Show: If the adjoint of T is -T, all eigenvalues are purely imaginary
Homework question.
Let $V$ be a finite dimensional inner-product space over $\mathbb{C}$. Let $T \in L(V,V)$ satisfy $T^*=-T$. Show that all eigenvalues of $T$ are purely imaginary, i.e., if $\lambda$ is an eigenvalue of $T$, then $\lambda = ia$ with $a \in \mathbb{R}$.
I can recall a proof we did in class that if $T$ is self-adjoint then all eigenvalues are real, and the basic gist of it was let $\lambda$ be an eigenvalue, then lambda is equal to its complex conjugate. I understand this; it implies that if $\lambda = a+bi = a-bi$ then $b = 0$.
It follows (in my mind, at least) that I need to show that given that $T^* = -T$ that $\lambda = -\lambda$.
I'm kind of stuck here, though. I've tried adapting the proof I have for self-adjoint operators, but I'm unable to do it without having the conjugate in the result, which is not what I want. (that seems to imply that all eigenvalues are 0, I don't think that's true).
Solution 1:
An alternative proof of this, probably not as enlightening but I like it: if $T^* = -T$, then $iT$ is self-adjoint (why?) and so the eigenvalues of $iT$ are real. It then follows that the eigenvalues of $T$ are purely imaginary. (again, why?)
Solution 2:
Showing that $\lambda=-\lambda$ would only let you say that $\lambda=0$, not that $\lambda$ was imaginary, so that is not what you need to show.
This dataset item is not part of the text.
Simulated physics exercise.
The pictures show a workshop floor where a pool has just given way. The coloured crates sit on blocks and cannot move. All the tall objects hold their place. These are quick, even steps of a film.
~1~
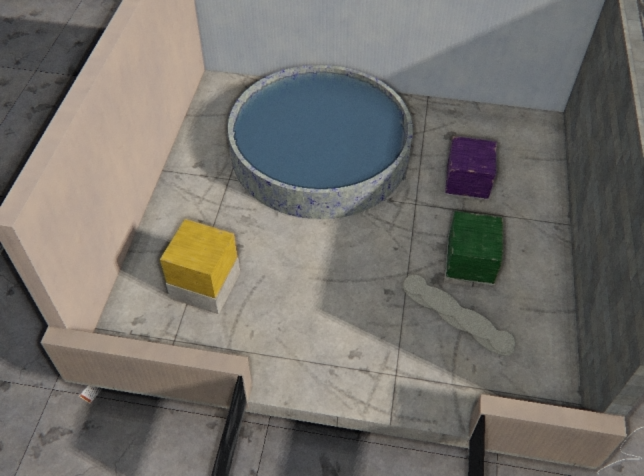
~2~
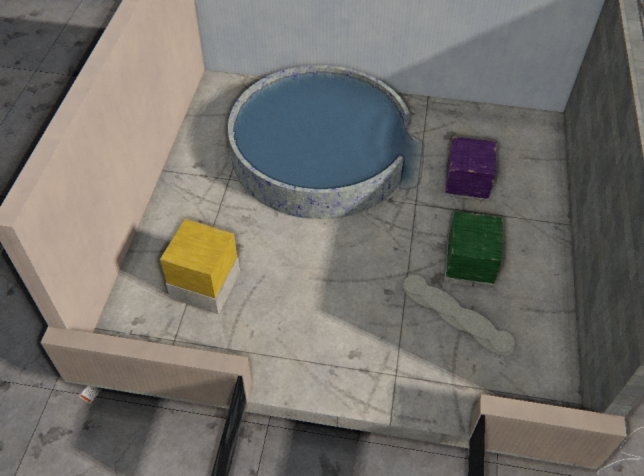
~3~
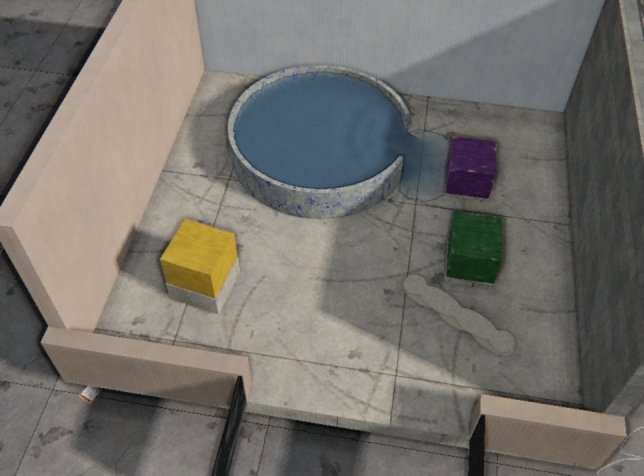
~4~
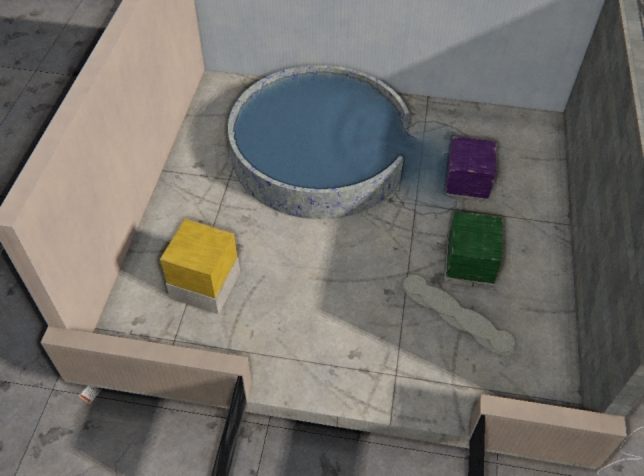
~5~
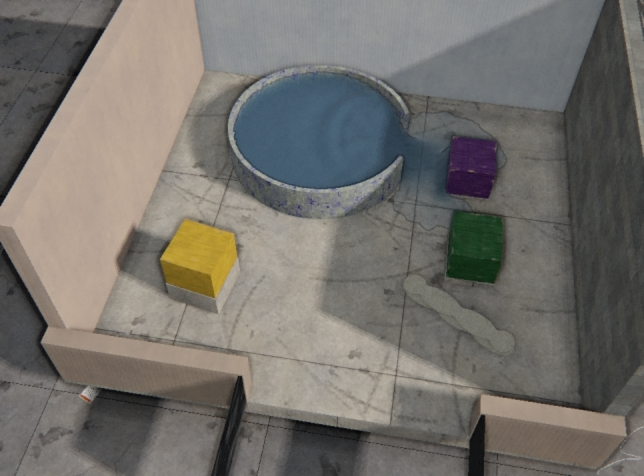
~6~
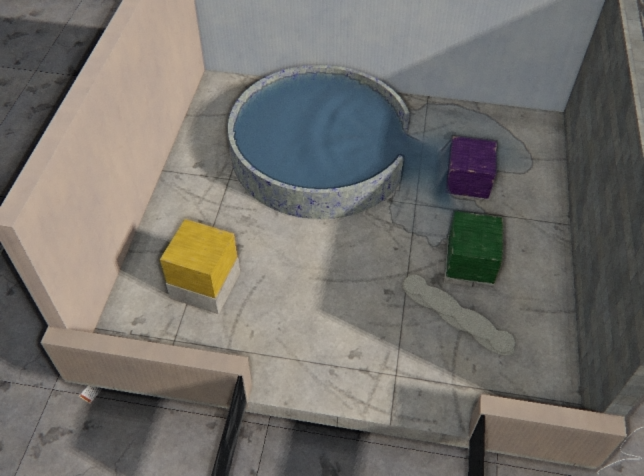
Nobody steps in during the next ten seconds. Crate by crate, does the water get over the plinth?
In the end: The yellow crate escapes dry; the purple crate is wetted; the green crate is wetted.
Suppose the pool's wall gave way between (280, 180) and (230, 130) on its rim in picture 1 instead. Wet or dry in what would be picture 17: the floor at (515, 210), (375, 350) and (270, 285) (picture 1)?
As listed: Dry, no water, covered.
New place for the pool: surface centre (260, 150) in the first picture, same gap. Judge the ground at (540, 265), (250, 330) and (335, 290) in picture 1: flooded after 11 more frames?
As listed: Flooded, free of water, free of water.
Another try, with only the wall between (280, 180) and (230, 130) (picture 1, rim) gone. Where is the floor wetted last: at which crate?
Last comes the purple crate.
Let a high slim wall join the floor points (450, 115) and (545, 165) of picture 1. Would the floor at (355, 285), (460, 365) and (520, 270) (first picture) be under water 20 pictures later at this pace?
In turn: Under water, free of water, awash.
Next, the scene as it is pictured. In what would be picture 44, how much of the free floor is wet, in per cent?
Roughly 75 per cent.
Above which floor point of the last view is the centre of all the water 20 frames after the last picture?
Close to (382, 167).
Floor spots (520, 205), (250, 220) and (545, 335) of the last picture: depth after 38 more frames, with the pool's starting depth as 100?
Roughly 16, 0 and 25 per cent, in turn.
A moment on, water covers 20 % of the floor; the yellow crate not reached, the purple crate water round its plinth, the green crate water round its plinth.
Next, water covers 35 % of the floor; the yellow crate not reached, the purple crate water round its plinth, the green crate water round its plinth.
Then, water covers 55 % of the floor; the yellow crate water round its plinth, the purple crate water round its plinth, the green crate water round its plinth.
Later, water covers 75 % of the floor; the yellow crate water round its plinth, the purple crate water round its plinth, the green crate water round its plinth.
In the end, water covers 95 % of the floor; the yellow crate stayed above the water, the purple crate was topped, the green crate was topped.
Instead, look at what exactly was originally done for $S$ symmetric and $\lambda,v$ an eigenpair:
$$\lambda \langle v,v\rangle =\langle Sv,v\rangle=\langle v,Sv\rangle = \overline{\langle Sv,v\rangle} =\overline{\lambda \langle v,v\rangle}=\overline{\lambda}\langle v,v\rangle.$$
The first equality is by linearity, the second by $S=S^*$, the third by conjugate symmetry of the inner product, the fourth by linearity again, and the last by $\overline{ab}=\bar{a}\,\bar{b}$ along with the fact $\langle v,v\rangle$ is purely real and so is invariant under complex conjugation. From this we deduce $\lambda = \lambda^*$.
So what happens if instead $T=-T^*$?